The business-backed Senate bill would double the inflow of immigrants and guest-workers to four million per year, which is roughly equal to the number of Americans who turn 18 each year.

Later in his 38-minute press conference, Biden took a harder line when responding to one of the two reporters who were allowed to ask questions at the press-conference

“There is no free pass… none of these children or women bringing children will be eligible under the existing law in the United States of America,” he said.

But that absolute defense of U.S. citizenship was outshone by Biden’s repeated offer of citizenship to some of the border-crossers.

“Make no mistake, once an individual’s case is fully heard, and if he or she does not qualify for asylum, he or she will be removed from the United States and returned home,” he said. “Everyone should know that.”

Biden reiterated the White House’s statement that border-crossers are not eligible for the 2012 version of Obama’s Deferred Action for Childhood Arrival policy, which he announced during the 2012 campaign.

That policy has bypassed U.S. immigration law, and provided work-permits to at least 550,000 young illegal immigrants already living in the United States. Advocates for those illegals call them “Dreamers.”

In response, critics of Obama’s immigration policies says the flood of new border crossers is a “Dream Deluge.”

Many of the new border-crossers hope to get work permits similar to those awarded to the “dreamers.”

Biden also repeated the claim that new illegals are not technically eligible for the amnesty included in the Senate’s 2013 amnesty and guest-worker bill. But that bill has very weak verification measures, potentially allowing new border-crossers to claim they arrived before the 2011 deadline.

Biden did not say the president would oppose adding recent border-crossers to his 2012 DACA regulation, or to the 2013 bill.

Biden also described the 2013 bill as a better hope for illegals now living in the United States and who want to bring in their children from Honduras or other states.

Regional leaders “are very concerned about family reunification [for their nationals illegally living in the United States], but they understand that that’s what the immigration bill does,” he added. “It provides a legal way to do that.”

Biden also said nothing about people who use a weak legal claim to get temporary residency in the U.S., and then evade immigration officials when they get a deportation order. Several hundred thousand illegals are now living the U.S. with deportation orders, which the administration is not enforcing. Overall, in 2013, Obama’s deputies deported less than 0.2 percent of the roughly 12 million illegals who were not convicted of a major crime.

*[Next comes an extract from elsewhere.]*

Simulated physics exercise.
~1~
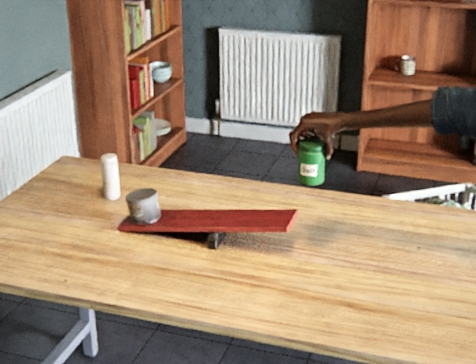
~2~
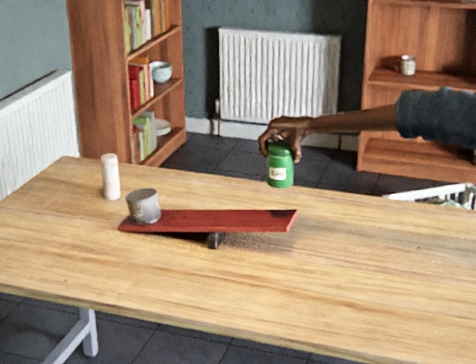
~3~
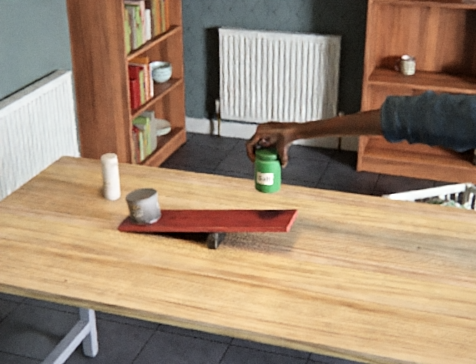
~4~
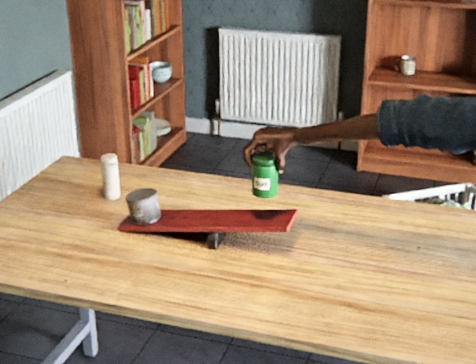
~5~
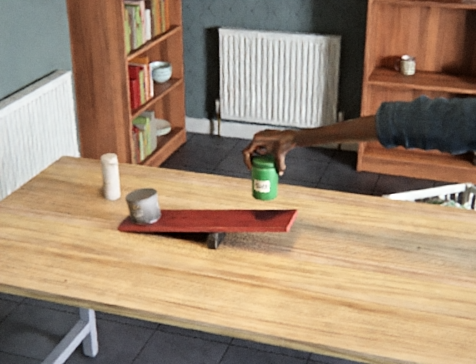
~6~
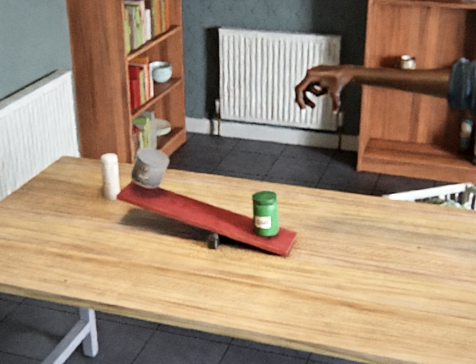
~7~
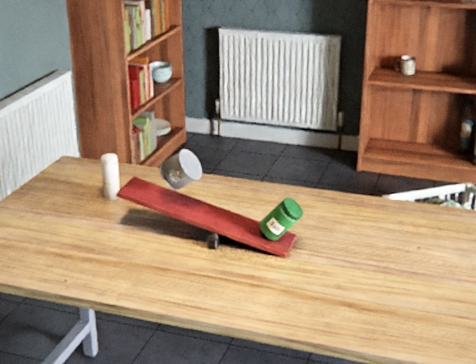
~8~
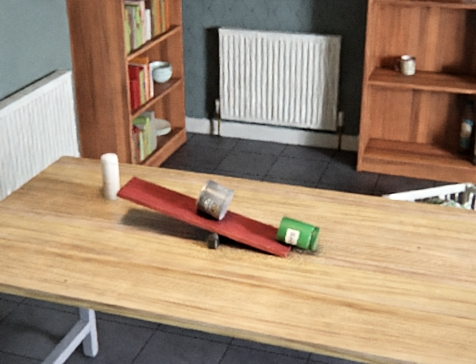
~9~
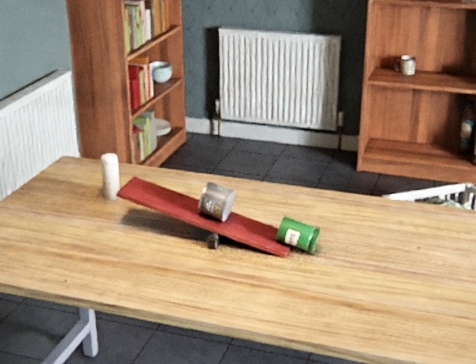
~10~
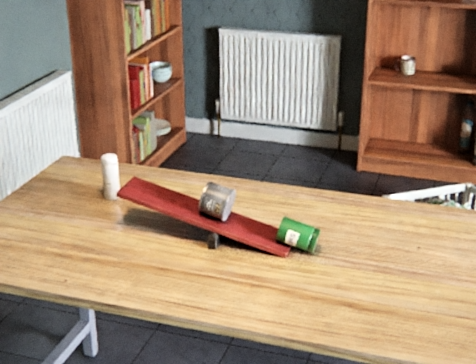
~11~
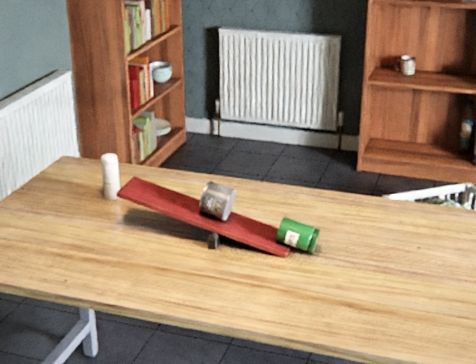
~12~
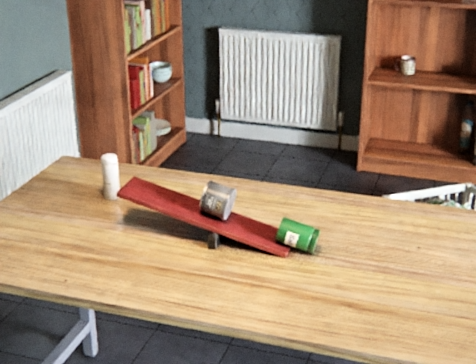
Green jar released by a hand onto a red plank's raised end, tipping it over, both jar and grey tin toppling sideways.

That’s a lower number than any president since Jimmy Carter.

In his press conference, Biden mainly sought to persuade parents that Mexico is too dangerous for their children or youth to cross.

But he weakened that message by promising to take good care of any children and youths who cross the U.S. border.

“One of the [Central American] leaders with whom I met today said, one of our problems is you treat them so well they don’t want to come home to the circumstance they left,” Biden stated.

“Let me say that again.  One of the leaders I met with said, you are treating them so well they don’t want to come home to the circumstance they left,” the vice president of the United States said.